Convertir un problema sistémico como el mencionado en un problema individual es una estratagema que siempre da excelentes frutos. Si la forma de vida de la mayoría no depende del modelo económico, sino de la actitud de cada cual, el modelo se va de rositas. A partir de ahí, no hay diferencia filosófica entre quien piensa que los pobres son pobres por vagancia o falta de talento y quien piensa que la solución de los problemas –en este caso, del consumo excesivo– está en una mezcla de conciencia, bondad y reciclaje; son típicas posiciones del irrealismo, que es a la mente humana lo que la guillotina a los cuellos. Y Joplin, que no era propensa a ir por túneles tan masificados, hasta se permitió la licencia de meter más humor al Mercedes Benz en su pequeño exordio: “me gustaría interpretar una canción de gran importancia política y social”. Humor, sí; para entrar a saco a continuación y destripar lo que empezaba a pasar en el mundo mediante una de las técnicas más directas y descarnadas que existen, la de cantar a capela.
Dos décadas después, el espíritu rebelde de aquella época se había desinflado casi por completo. Parafraseando al Hunter H. Thompson de La maldición de Lono (aunque la obra se publicó en 1983), la gente había dejado de hacer la revolución y se había puesto a hacer ejercicio, detalle que también se observaba en la música. Ni siquiera molestaba que canciones y discos de intención liberadora se utilizaran de repente en anuncios de multinacionales, como precisamente ocurrió con Mercedes Benz por gracia de la hermana de Joplin, que no tuvo reparos en ponerla al servicio del fabricante de coches. Aún no se había llegado al extremo de utilizar la antimilitarista y anticlasista Fortunate Son, de los míticos Creedence Clearwater Revival, para apoyar la guerra y el patrioterismo; pero se estaba preparando el terreno, y no siempre había quien pudiera o quisiera pararles los pies.

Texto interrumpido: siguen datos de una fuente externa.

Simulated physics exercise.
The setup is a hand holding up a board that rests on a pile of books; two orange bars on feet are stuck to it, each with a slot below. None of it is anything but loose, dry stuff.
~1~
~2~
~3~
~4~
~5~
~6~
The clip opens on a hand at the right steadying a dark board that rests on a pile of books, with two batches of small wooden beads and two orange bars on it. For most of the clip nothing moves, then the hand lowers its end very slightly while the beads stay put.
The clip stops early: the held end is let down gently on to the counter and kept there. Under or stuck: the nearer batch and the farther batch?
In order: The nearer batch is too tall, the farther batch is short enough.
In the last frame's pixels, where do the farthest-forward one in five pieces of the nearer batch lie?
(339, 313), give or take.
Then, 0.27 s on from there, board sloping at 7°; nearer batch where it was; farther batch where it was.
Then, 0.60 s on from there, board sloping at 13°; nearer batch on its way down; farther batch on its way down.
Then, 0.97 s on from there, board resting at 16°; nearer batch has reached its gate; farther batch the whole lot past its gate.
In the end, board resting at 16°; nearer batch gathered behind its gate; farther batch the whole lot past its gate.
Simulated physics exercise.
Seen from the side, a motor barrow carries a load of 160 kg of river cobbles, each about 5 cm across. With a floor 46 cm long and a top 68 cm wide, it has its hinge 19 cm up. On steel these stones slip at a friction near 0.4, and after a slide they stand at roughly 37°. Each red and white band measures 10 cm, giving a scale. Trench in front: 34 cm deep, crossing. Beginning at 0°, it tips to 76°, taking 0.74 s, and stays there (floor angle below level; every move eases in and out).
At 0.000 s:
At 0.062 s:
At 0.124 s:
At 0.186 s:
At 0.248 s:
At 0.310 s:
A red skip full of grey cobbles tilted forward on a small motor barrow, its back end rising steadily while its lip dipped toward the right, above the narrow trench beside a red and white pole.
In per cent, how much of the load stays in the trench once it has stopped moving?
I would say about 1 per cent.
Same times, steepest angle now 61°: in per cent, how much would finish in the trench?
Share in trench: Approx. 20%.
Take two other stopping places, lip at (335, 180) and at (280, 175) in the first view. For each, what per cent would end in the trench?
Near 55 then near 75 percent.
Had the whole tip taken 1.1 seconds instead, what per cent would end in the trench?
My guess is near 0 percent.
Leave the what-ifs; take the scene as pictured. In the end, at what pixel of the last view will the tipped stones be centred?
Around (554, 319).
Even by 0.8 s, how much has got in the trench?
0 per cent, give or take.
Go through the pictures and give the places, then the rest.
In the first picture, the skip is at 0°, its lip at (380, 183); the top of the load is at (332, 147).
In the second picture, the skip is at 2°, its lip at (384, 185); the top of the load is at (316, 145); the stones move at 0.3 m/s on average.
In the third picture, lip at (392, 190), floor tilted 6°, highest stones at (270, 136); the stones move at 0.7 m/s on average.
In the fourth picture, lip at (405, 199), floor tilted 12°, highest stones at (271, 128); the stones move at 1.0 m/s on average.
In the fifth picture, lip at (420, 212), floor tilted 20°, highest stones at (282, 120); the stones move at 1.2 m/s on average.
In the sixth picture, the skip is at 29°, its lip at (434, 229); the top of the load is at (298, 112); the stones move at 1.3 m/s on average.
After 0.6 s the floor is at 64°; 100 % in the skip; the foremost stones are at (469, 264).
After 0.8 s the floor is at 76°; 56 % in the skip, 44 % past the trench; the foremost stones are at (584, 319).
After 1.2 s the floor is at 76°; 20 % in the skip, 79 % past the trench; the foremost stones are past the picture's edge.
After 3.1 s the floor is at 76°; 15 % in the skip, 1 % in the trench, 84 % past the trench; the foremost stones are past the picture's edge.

De hecho, la pérdida generalizada de cultura musical o, siendo más exactos, de registros culturales, facilitó el proceso. Sin dejar a los Creedence, John Fogerty ya se había empezado a quejar en 1970 del público “que no escucha nuestras letras, que piensa que sólo es música para pasarlo bien” y luego pregunta, en pleno apagón intelectual: “¿Nunca vais a escribir algo que signifique algo?” (RollingStone, 21 de febrero). Al cabo del tiempo, se podía oír Imagine (Lennon) en anuncios de American Express y Born to be Wild (Mars Bonfire) en anuncios de másters para ejecutivos –por ejemplo– con la seguridad de que la incongruencia y el disparate se habían normalizado de tal manera que el vaciamiento ideológico y estético de autores y obras no llamaría la atención. Si hasta se puede presentar a Antonio Machado como un anciano sensiblero ajeno al republicanismo y a Valle-Inclán como un barbudo gracioso sin alma subversiva, qué no se puede hacer con el simple rock; sobre todo, cuando los herederos de determinadas víctimas están en el ajo.
El recientemente fallecido Ozzy Osbourne dijo una vez: “No te conviertes accidentalmente en un cretino; tienes que currártelo un poco” (Esquire, 2005). Lo malo es que no es necesario que nos lo curremos a título personal: si no estamos alerta, será el contexto político y social quien se lo curre por nosotros y nos lo imponga. Desde luego, siempre habrá artistas como Tom Waits (Orphans: Brawlers, Bawlers & Bastards es una buena forma de conocerlo) que planten cara a la industria del vaciamiento; algunos no hemos olvidado la dignísima carta que envió en el año 2002 a The Nation en apoyo de un dignísimo artículo de John Densmore, el batería de los Doors. “John, sigue puro –dijo entonces–. Tu credibilidad, tu integridad y tu honor son cosas que ninguna compañía debería poder comprar”. Sin embargo, será difícil que los Waits y los Densmore tengan éxito si no entendemos ni el irónico compromiso de Janis Joplin.